I fondi per l’imprenditoria femminile – Risorse in arrivo anche per l’imprenditorialità femminile: per rafforzare il sostegno alle iniziative di autoimprenditorialità promosse da donne e allo sviluppo di nuove imprese femminili su tutto il territorio nazionale, il ddl istituisce “un’apposita riserva, per un importo di 15 milioni, destinata al finanziamento degli interventi rivolti alle imprese a prevalente partecipazione femminile“. Sono previste inoltre anche misure di incentivazione della proprietà industriale, dal 2024 il Voucher 3i, l’incentivo per le startup innovative che finanzia l’acquisto di servizi di consulenza per la brevettazione, viene “esteso alle micro imprese costituite da non oltre cinque anni”. Gli oneri sono fissati “nella misura massima di 15 milioni per anno“.
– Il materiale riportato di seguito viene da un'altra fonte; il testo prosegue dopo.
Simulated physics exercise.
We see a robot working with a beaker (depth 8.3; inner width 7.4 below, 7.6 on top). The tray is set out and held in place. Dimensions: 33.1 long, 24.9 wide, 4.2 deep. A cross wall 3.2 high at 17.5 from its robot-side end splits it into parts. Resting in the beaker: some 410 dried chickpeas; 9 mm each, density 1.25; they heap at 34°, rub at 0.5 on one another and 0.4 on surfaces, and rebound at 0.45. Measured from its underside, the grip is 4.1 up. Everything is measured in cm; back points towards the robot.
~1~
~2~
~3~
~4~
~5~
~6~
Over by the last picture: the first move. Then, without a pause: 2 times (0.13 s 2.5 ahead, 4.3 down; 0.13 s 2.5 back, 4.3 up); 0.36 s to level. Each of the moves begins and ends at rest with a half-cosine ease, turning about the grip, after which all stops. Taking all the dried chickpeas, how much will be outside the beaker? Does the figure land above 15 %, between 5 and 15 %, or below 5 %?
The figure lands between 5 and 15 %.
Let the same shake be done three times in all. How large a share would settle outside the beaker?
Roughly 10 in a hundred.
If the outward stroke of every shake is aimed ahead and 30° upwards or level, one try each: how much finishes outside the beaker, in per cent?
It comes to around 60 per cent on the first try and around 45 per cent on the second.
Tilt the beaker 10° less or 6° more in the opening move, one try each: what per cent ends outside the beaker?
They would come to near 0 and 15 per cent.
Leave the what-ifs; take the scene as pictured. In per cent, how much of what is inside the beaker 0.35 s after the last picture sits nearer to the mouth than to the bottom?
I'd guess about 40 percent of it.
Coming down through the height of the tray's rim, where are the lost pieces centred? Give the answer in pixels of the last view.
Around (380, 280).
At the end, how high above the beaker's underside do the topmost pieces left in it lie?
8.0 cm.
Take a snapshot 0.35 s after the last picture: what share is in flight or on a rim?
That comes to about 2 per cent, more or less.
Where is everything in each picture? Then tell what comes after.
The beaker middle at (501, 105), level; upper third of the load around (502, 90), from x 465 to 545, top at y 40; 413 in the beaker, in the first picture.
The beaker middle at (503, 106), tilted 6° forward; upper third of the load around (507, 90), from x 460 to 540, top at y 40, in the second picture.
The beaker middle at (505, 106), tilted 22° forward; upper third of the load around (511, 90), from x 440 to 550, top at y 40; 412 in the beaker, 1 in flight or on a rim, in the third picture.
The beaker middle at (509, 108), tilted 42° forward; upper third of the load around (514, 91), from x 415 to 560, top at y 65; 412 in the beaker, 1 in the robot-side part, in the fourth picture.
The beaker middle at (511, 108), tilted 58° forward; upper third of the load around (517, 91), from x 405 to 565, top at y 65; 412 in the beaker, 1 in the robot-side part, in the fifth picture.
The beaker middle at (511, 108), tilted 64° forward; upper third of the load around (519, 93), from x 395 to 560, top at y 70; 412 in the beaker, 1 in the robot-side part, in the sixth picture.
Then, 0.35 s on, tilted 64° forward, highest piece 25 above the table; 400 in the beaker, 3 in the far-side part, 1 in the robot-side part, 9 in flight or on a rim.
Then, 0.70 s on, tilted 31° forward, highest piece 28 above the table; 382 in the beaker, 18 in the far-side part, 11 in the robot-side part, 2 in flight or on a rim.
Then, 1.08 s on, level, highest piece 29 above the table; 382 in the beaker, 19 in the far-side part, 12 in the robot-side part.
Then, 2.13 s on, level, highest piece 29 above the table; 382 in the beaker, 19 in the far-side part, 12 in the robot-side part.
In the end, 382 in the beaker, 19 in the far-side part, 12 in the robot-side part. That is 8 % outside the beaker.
Pensionati assunti come tutor – Il decreto prevede inoltre di assumere lavoratori pensionati per fare da tutor ai giovani. La misura viene descritta come “trasferimento generazionale delle competenze”: per “favorire il passaggio di competenze e di abilità tra generazioni”, si prevede che i datori di lavoro privati con un numero di dipendenti non inferiore a 50 unità, possano stipulare “tra il 1 gennaio 2024 e il 31 dicembre 2024”, un contratto della “durata massima di 24 mesi” con un lavoratore andato in pensione da non oltre due anni, che si “impegna a svolgere, presso l’azienda, attività di tutoraggio, per un massimo di 60 ore mensili, in favore di giovani, di età inferiore a 30 anni, assunti, con contratto di lavoro subordinato a tempo indeterminato”. Il limite di età è di 35 anni se sono laureati. Il contratto di tutoraggio “non si configura come un rapporto di lavoro dipendente” e viene escluso dall’applicazione delle “disposizioni sul licenziamento” dell’articolo 18. Inoltre la remunerazione corrisposta al pensionato “non concorre alla formazione di reddito ai fini Irpef e non è assoggettato a contribuzione previdenziale, sino ad una soglia massima percepita” che nella bozza – ma la cifra è ancora sottoposta a verifica – è al momento indicata in 15.000 euro l’anno. Ai datori di lavoro viene riconosciuto, per tutto il periodo di tutoraggio, l’esonero dal versamento del 100% dei complessivi contributi previdenziali a suo carico, dovuti per i dipendenti neo-assunti coinvolti nell’attività di tutoraggio. Nel caso di licenziamento del lavoratore, nei 12 mesi successivi alla conclusione del periodo di tutoraggio, il datore di lavoro è tenuto alla restituzione dell’incentivo fruito.